I think the bonus system can be very effective at preventing turn-over for the better part of the year. If you just hang on a few more months you get that big bonus!
It is good at lock in ("sheesh, I've been here for 8 months, I've only got 4 to go. If I leave I could be leaving $20k on the table"), especially since bonus payouts are often months after hearing the number so you've already began earning the next one before you get your current one paid.

The problem is, when you get that "big" bonus and it's not big then you can't help but be disappointed. I recently saw a company lose about 5 key people at one time because of the disappointment caused by this. Before bonus time those people were happy with their job and even their pay. But they all got nice bonus the year before.

In my estimation, that's 5 people they lost by a non-existent problem they created themselves.

I call that doing it wrong. When you are hiring, you need to promote the bonus as part of the salary, and make sure you pay most of it, even if tough times.
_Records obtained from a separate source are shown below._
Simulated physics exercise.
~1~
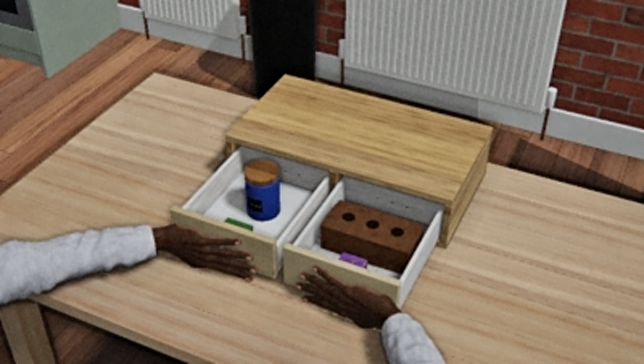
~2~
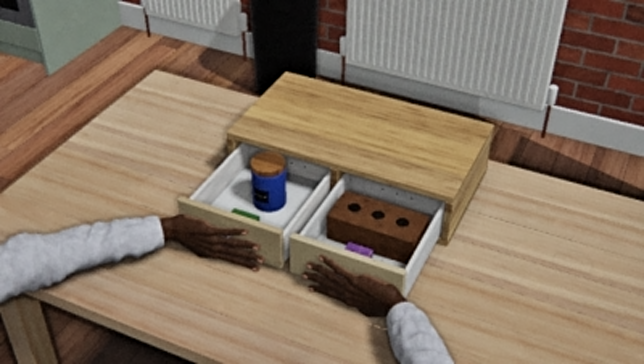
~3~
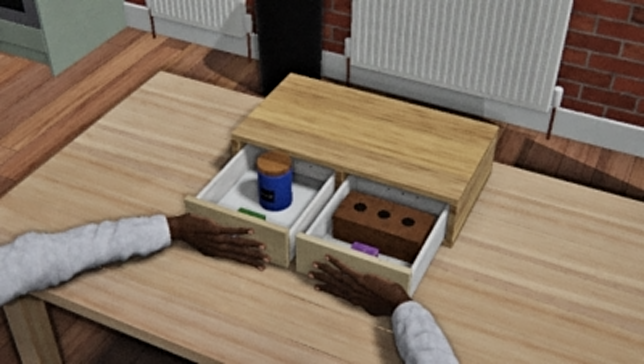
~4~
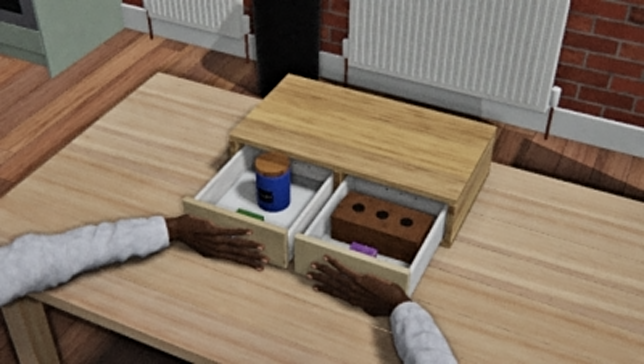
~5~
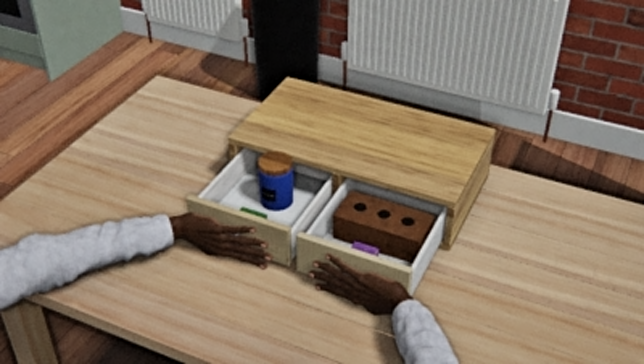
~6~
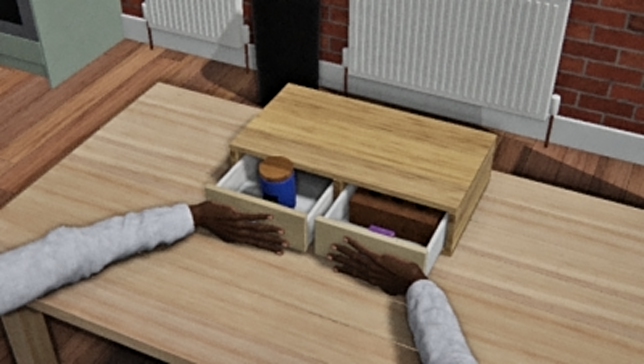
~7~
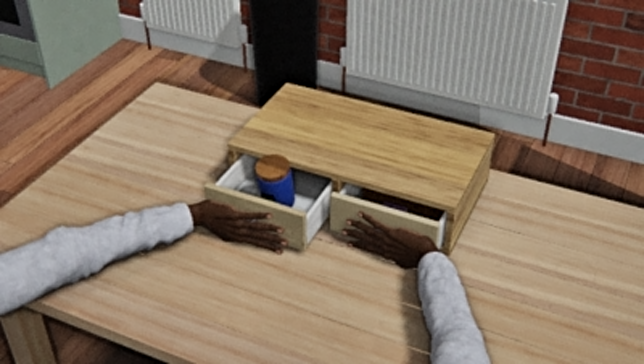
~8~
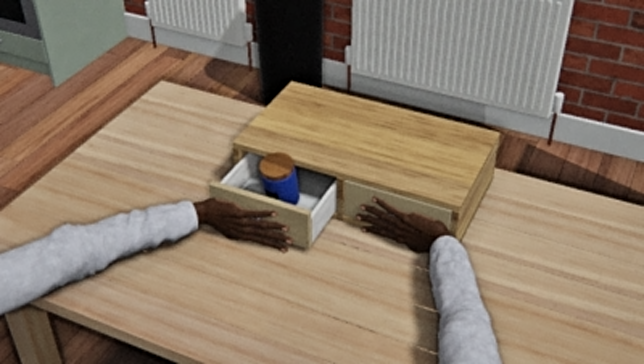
The footage shows two hands pushing side-by-side open drawers in a wooden chest, the left holding a blue jar with a brown lid and the right a brown brick; both slide partway in, then the right shuts completely while the left stays ajar.
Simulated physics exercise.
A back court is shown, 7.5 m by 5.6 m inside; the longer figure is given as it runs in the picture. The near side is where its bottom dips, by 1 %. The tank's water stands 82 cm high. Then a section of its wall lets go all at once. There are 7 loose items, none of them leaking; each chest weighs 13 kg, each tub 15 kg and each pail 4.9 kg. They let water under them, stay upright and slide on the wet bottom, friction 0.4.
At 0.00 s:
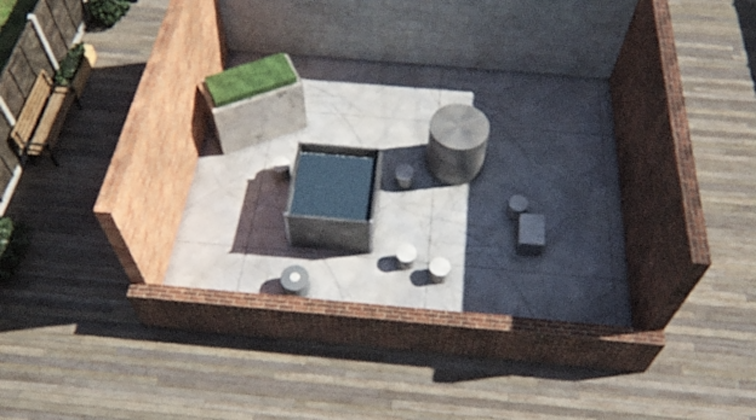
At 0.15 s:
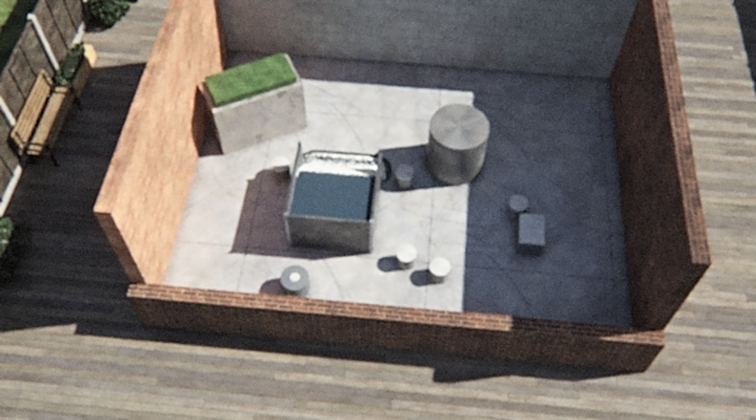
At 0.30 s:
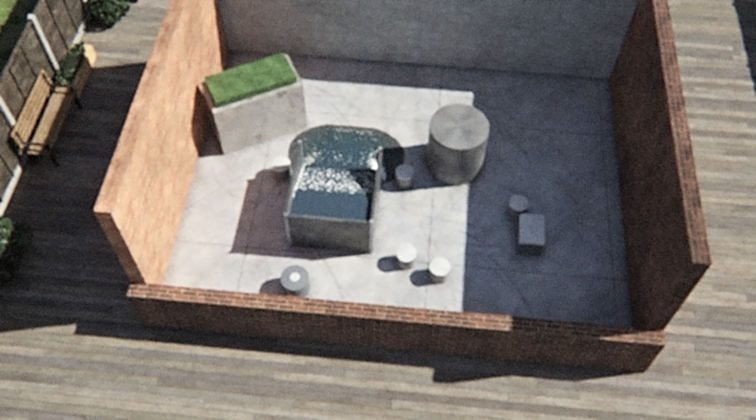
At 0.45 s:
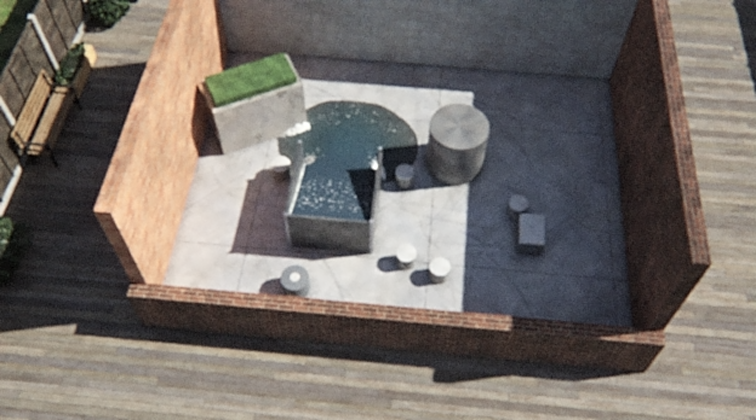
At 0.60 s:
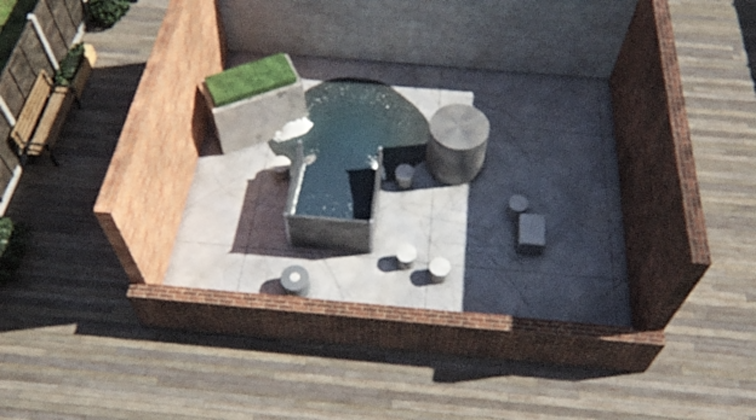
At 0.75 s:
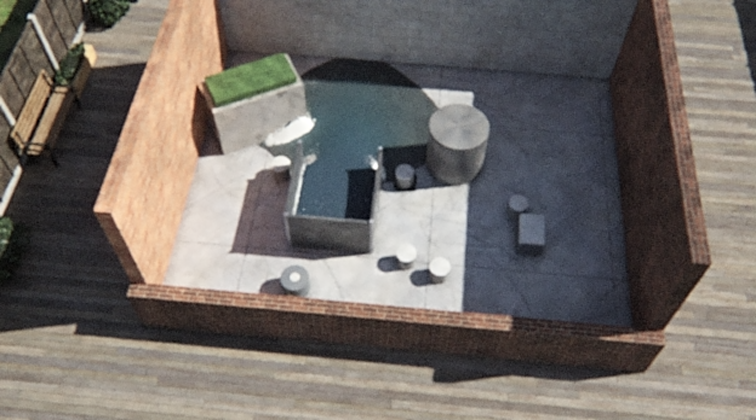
Dark blue-green water pours from the far side of a square grey tank in a brick-walled court, seen from a fixed camera high above. Around the tank stand a grass-topped pale block at upper left, a grey cylinder to the right, and small white and grey objects. Foaming first, the water fans out across the pale floor, reaching the block and cylinder, while the objects stay put.
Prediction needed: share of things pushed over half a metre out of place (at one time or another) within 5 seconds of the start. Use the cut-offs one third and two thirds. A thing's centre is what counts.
Under a third.
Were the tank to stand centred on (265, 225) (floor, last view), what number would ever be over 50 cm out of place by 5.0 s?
Result: 2 of them.
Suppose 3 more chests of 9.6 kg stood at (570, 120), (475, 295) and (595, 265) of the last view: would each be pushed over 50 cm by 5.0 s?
Beyond it, within it, within it.
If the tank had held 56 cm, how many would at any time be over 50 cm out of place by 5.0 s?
In that case the number is 0.
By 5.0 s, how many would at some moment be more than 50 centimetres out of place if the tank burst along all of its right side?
In that case the number is 5.
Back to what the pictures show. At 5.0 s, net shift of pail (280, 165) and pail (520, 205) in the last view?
Distances: 0 cm; 0 cm.
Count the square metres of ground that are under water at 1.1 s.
That flooded area is roughly 10.5 m2.
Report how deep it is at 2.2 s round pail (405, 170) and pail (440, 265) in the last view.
Close to 0 and 0 centimetres.
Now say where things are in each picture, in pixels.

You can skip the raise, but don't skip the bonus. That is penny-wise, pound foolish.
At my company, bonuses are based on a standardized bonus earnings target. The target is unpublished, but the company keeps people updated on the approximate chance of the bonus meeting certain percentage benchmarks. Keeps people from being unpleasantly (or pleasantly) surprised by too great a degree.
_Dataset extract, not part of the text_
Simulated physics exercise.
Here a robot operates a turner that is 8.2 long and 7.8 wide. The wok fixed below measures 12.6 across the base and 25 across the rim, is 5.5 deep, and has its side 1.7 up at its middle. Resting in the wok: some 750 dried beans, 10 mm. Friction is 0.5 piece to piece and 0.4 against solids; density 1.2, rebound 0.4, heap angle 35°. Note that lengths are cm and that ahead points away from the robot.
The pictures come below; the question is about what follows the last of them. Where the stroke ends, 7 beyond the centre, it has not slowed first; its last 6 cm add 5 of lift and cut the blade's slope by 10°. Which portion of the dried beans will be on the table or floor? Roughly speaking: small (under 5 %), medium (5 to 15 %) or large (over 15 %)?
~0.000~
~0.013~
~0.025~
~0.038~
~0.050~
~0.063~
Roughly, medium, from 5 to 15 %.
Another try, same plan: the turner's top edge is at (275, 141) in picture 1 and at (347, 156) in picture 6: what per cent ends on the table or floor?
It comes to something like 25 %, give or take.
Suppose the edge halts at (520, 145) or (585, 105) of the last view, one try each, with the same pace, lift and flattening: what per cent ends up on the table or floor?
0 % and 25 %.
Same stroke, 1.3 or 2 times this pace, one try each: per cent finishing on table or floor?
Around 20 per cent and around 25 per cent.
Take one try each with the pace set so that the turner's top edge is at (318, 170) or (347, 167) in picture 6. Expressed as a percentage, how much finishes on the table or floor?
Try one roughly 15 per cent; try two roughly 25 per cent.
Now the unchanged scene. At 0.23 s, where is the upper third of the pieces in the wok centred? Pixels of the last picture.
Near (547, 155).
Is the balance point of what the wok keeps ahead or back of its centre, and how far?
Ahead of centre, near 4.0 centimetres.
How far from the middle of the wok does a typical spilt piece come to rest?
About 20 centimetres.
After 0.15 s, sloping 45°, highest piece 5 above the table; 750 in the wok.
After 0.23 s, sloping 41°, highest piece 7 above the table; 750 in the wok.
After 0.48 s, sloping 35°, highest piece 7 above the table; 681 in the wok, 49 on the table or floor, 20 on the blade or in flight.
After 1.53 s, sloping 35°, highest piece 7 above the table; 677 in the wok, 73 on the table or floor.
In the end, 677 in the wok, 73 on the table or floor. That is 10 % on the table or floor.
When bonuses are paid out this way, I see them more as a way to sort of vary compensation based on market health, while still guaranteeing a fixed salary. They're performance incentives inasmuch as employees are compensated based partly on performance and partly on how well the industry is doing, making compensation market-driven in a loose sort of way.
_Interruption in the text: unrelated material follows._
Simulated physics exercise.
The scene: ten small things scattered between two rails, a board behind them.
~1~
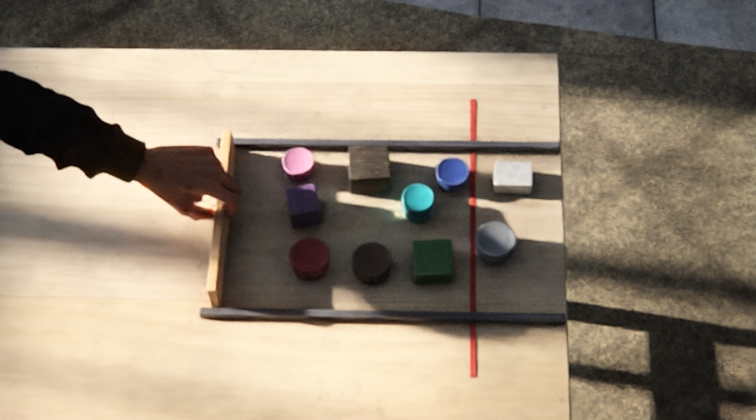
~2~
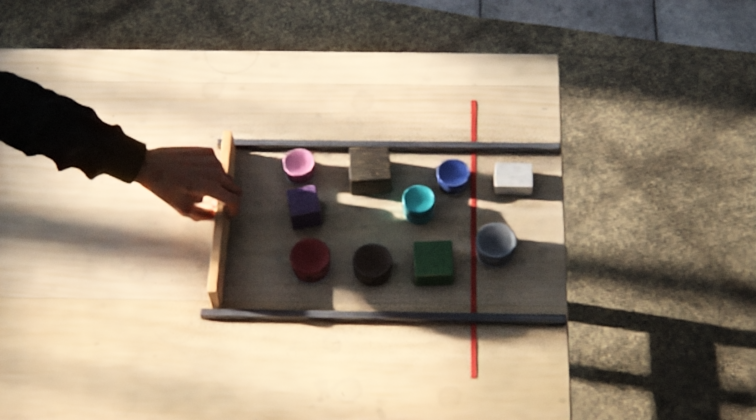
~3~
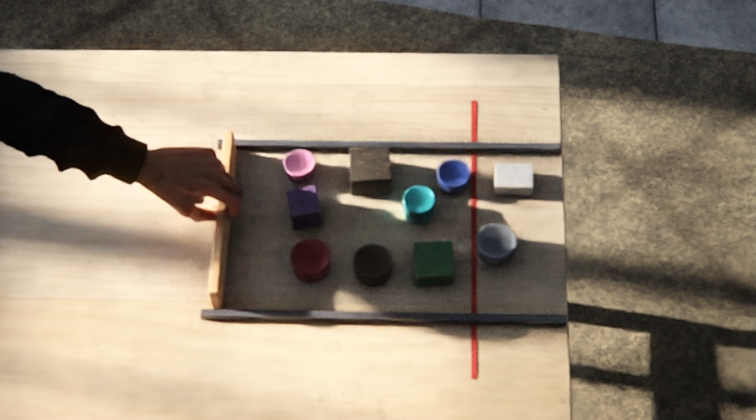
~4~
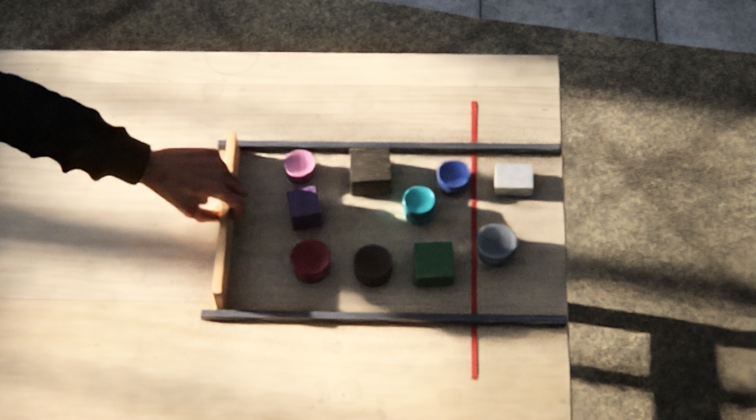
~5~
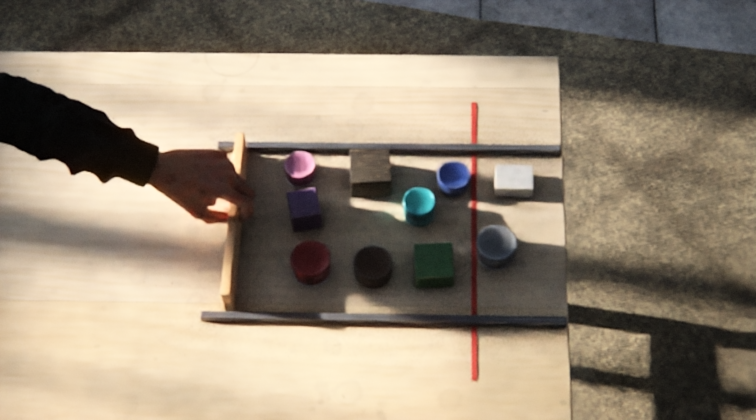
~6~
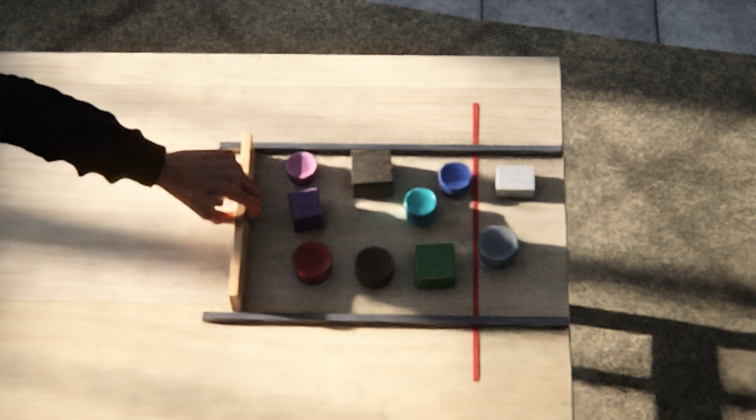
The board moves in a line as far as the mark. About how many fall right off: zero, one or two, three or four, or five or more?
As it turns out, the number that fall off is one or two.
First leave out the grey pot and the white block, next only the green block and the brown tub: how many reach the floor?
Fallen: 0, and 1 in the other try.
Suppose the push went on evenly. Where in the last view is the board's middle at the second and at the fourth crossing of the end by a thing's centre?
First at (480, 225), next at (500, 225).
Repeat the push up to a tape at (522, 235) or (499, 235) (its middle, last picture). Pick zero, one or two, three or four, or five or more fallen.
In that order: Five or more; three or four.
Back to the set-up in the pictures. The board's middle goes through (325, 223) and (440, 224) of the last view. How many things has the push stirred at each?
The counts are 5 and 10.
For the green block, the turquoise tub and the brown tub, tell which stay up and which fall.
The green block holds on; the turquoise tub does not fall; the brown tub is kept.
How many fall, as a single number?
In all, 1 of them.
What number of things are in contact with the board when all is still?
3 of them.
A little later, none off yet; white block at rest near (515, 182); grey pot at rest near (498, 248); blue tin at rest near (455, 180).
Next, none off yet; white block at rest near (515, 182); grey pot moving near (505, 247); blue tin moving near (465, 182).
Later still, none off yet; white block shifted about its own width near (552, 183); grey pot shifted about its own width near (526, 238); blue tin shifted well along near (519, 194).
When it is over, the number that fall off is one or two; down, white block.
Disappointment might be mitigated if you use small, unexpected bonuses, e.g. "$100 for whoever fixes the most bugs in the next 2 days!", "Free dinner at Bennigans for whoever can fix this bug that's been nagging us for weeks!"
hm. especially if i don't announce it but spring it unexpectedly, this would be a cheap way to test the theory.
hey, so I talked to my employee about this, and he echoed the concerns in your footnote, and he says "I can't imagine trying for a random bonus" - and it's really his opinion that matters here.
You could tie the bonuses to profits. Problem is, your employees might game the system by making the company more profitable!
Yup, that's what I'm thinking. I mean, its one employee and me, so if we are doing well, he probably deserves something anyhow.
"Problem is, your employees might game the system by making the company more profitable!"

How does this work? How's this a bad thing? Do you refer to figure manipulations which I believe as CEO you should be aware of?

I thought he might be at first. On reflection I think the statement is ironic (and well expressed).
Bonus systems start out great, get delayed/forgotten/neglected or become haphazard -they take real work to do right!

And then people get disillusioned and surly. Annual review is hard enough already - I'd say do that right, pay everybody as well as you can afford, and leave it at that.

It doesn't need to be that random on your side of things. It just needs to be unexpected/unpredictable by the subject getting the reward, but in some way paired with the performance you want to elicit more of. Think of gambling, the reward is very predictable if you know the seed values and underlying algorithms, but unpredictable from the gamblers perspective.

This is a classic Variable Ratio (VR) schedule of reinforcement (http://en.wikipedia.org/wiki/Reinforcement#Schedules_of_rein...).

To get the highest rates of responding, you don't want to tie it to a known schedule, that would instead be some sort of fixed or variable interval schedule, which isn't anywhere near as reinforcing as a variable ratio one.

It should be possible to get multiple bonuses within a short period of time, as long as the desired metrics are being hit. That way, you'll continue to get strong behavior throughout the entire period rather than bursts of behavior as the end of the period nears (rather than the scalloping that you see on the wikipedia graphs).

hm. interesting.

Now, the first question I need to ask is "is this crossing a line" - is it too manipulative... then, if it's not, I need to come up with a bonus scheme.

I was thinking about basing the bonuses on how much revenue has grown past our previous high. (with the number of employees, one guy can really make a big difference, and if we are operating properly, we grow by around 10-15% a month.)

hm. It seems I could pay out on random days on a month that beats the previous months receipts? I think I'd want it to be a 'peak month' rather than a 'peak day' to discourage gaming, I mean, I see how you could queue up customers for a few days... doing this over months could be bad, especially if when the months begin changes randomly.

But yeah, a formula that people can know, with, perhaps, random numbers that aren't known until the period end sounds like the way to go. I think people would mind the manipulation less if it was clear what I was doing and why.

If your employees are willing to shift revenue/etc to fuck with the bonus plan, you've already lost.
As a general policy I try to make being straight with me more profitable than not being straight... e.g. if a customer brings to my attention a mistake I made in their favour, I nearly always let them keep it.

Yeah, I don't want dishonest employees... but I also don't want my honest employees to feel like they could do better by being dishonest. even if they are honest people who will continue to be honest, it breeds discontent.